Wednesday, May 28, 2008

Meet Amy Schulman - Pfizer's new top lawyer


She says:

Many successful women have become successful because they're just awfully good at being compulsive and organized and doers. But it's hard to be successful and be a control freak, because if you cling to things, you're going to be a bottleneck. Delegating to other people -- appropriately delegating -- is very liberating. There isn't anybody on my team I don't trust 100 percent. Remember, I've been building this team for ten years.

I have two assistants now. I have an assistant from 7 in the morning till 4 in the afternoon, and then an assistant from 4 to midnight. I wake up somewhere between 5 and 6 A.M., and get to the office about 8, before the phone calls start. On the days that I'm not traveling -- I travel probably 50 percent of my life -- I try to get home by 7:30 P.M. I typically don't sign off e-mail until midnight.

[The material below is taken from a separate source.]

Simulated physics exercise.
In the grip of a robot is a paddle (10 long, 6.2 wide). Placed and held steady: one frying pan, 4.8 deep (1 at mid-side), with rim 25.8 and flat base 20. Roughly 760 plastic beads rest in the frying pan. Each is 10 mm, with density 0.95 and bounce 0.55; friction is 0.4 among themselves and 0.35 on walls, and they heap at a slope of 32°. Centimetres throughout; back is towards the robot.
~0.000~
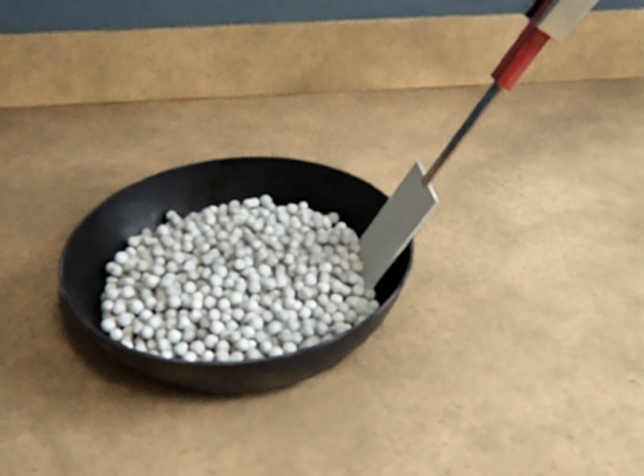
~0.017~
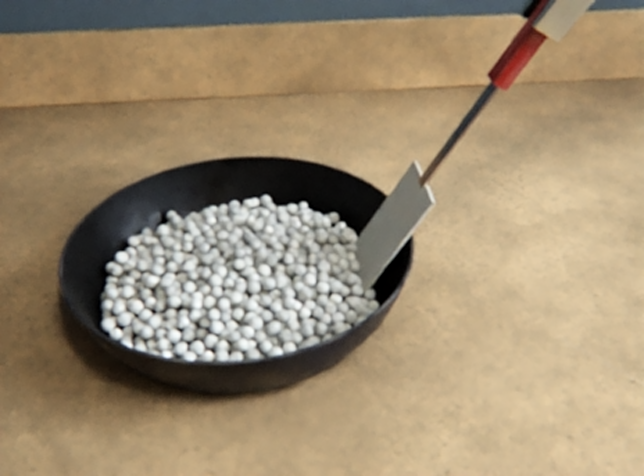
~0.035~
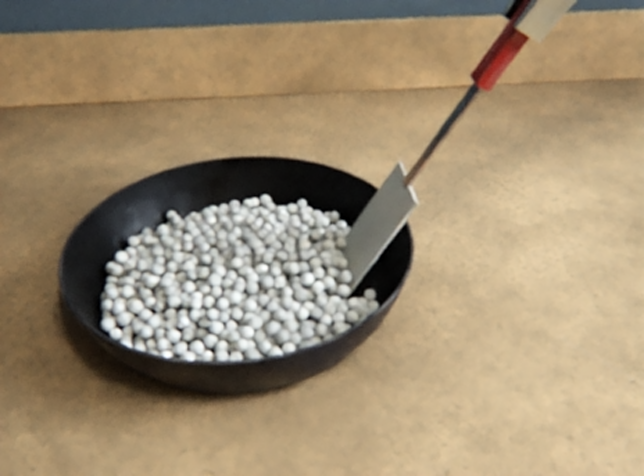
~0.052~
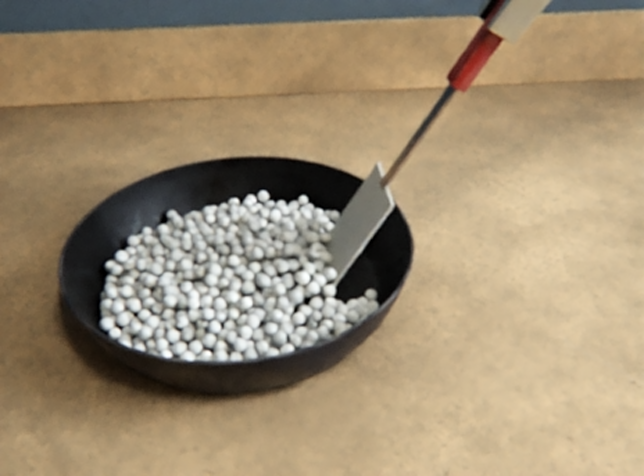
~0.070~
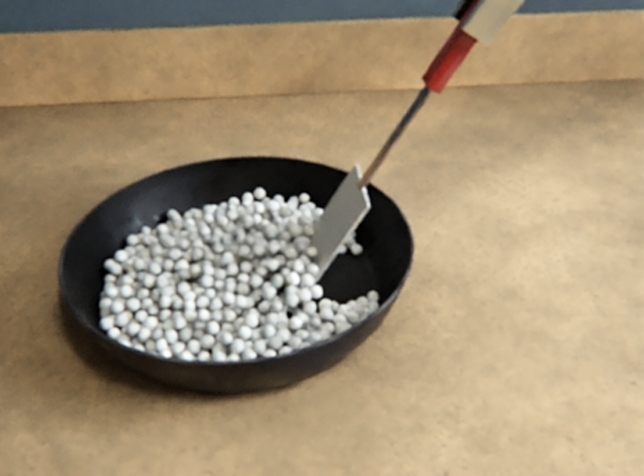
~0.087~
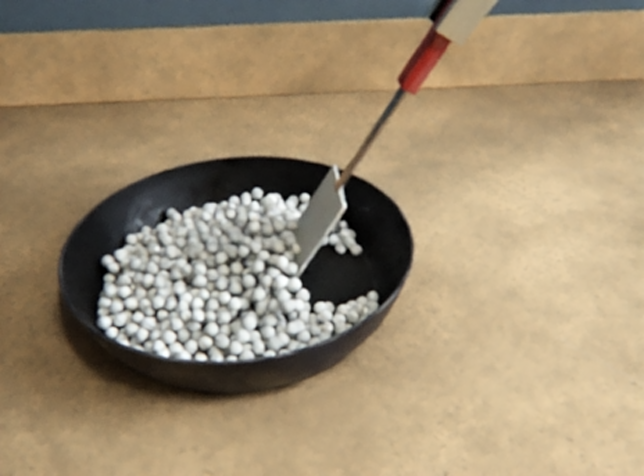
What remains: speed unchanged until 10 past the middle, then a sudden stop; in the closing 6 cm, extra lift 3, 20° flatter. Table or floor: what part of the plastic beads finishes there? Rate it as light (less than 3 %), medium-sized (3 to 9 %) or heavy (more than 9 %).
Rated heavy.
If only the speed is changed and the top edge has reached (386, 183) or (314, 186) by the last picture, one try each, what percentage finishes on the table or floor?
Respectively, around 0 and 15 per cent.
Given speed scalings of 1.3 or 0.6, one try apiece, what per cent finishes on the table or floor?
Near 15 and near 5 percent respectively.
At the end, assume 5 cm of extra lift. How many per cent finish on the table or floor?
Roughly 10 percent of it.
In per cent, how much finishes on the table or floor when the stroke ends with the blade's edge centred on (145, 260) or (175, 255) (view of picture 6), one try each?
Around 5 per cent for the first try and 0 per cent for the second.
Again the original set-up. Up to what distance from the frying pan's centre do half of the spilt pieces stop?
I reckon close to 26 centimetres.
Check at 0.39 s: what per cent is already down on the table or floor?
It is near 10 percent.
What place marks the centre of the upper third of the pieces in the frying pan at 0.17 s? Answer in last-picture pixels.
I'd put it somewhere near (163, 259).
By 0.13 s, sloping 59°, highest piece 6 above the table; 760 in the frying pan.
By 0.17 s, sloping 52°, highest piece 7 above the table; 760 in the frying pan.
By 0.39 s, sloping 39°, highest piece 10 above the table; 660 in the frying pan, 72 on the table or floor, 28 on the blade or in flight.
By 1.44 s, sloping 39°, highest piece 4 above the table; 660 in the frying pan, 100 on the table or floor.
Final count, 660 in the frying pan, 100 on the table or floor. That is 13 % on the table or floor.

I get around 600 e-mails a day. I divide them into four categories, and I deal with them immediately, by and large. First are e- mails that I forward to someone else. Next are where somebody's giving me information that I need to cascade to somebody else with instructions. Third are the ones that I can read later on an airplane. Fourth are those that require me to respond immediately.

I used to have two cell phones because coverage is erratic. I decided one service provider worked best here and the other there. At some point I decided that was insane.

I don't leave my cell phone on. I'm often in meetings or with clients, and I don't want people to assume that they can dial my cell phone and get me, unless it's an emergency. You can't leave it on if you're in a meeting with the CEO or a witness. It's really important to focus on the problem at hand. You get into a rhythm of a conversation, and you have to honor that rhythm. People get anxious when they feel they're going to be interrupted. What a good lawyer brings to a problem, in addition to creative solutions, is a quality of attentiveness. You can't listen with half an ear.

The BlackBerry was at first a significant intrusion on family life. But my family has gotten used to the fact that I'm more relaxed if I can take care of my e-mails. I don't generally look at my e-mail during mealtimes, and I try not to look at it in movie theaters.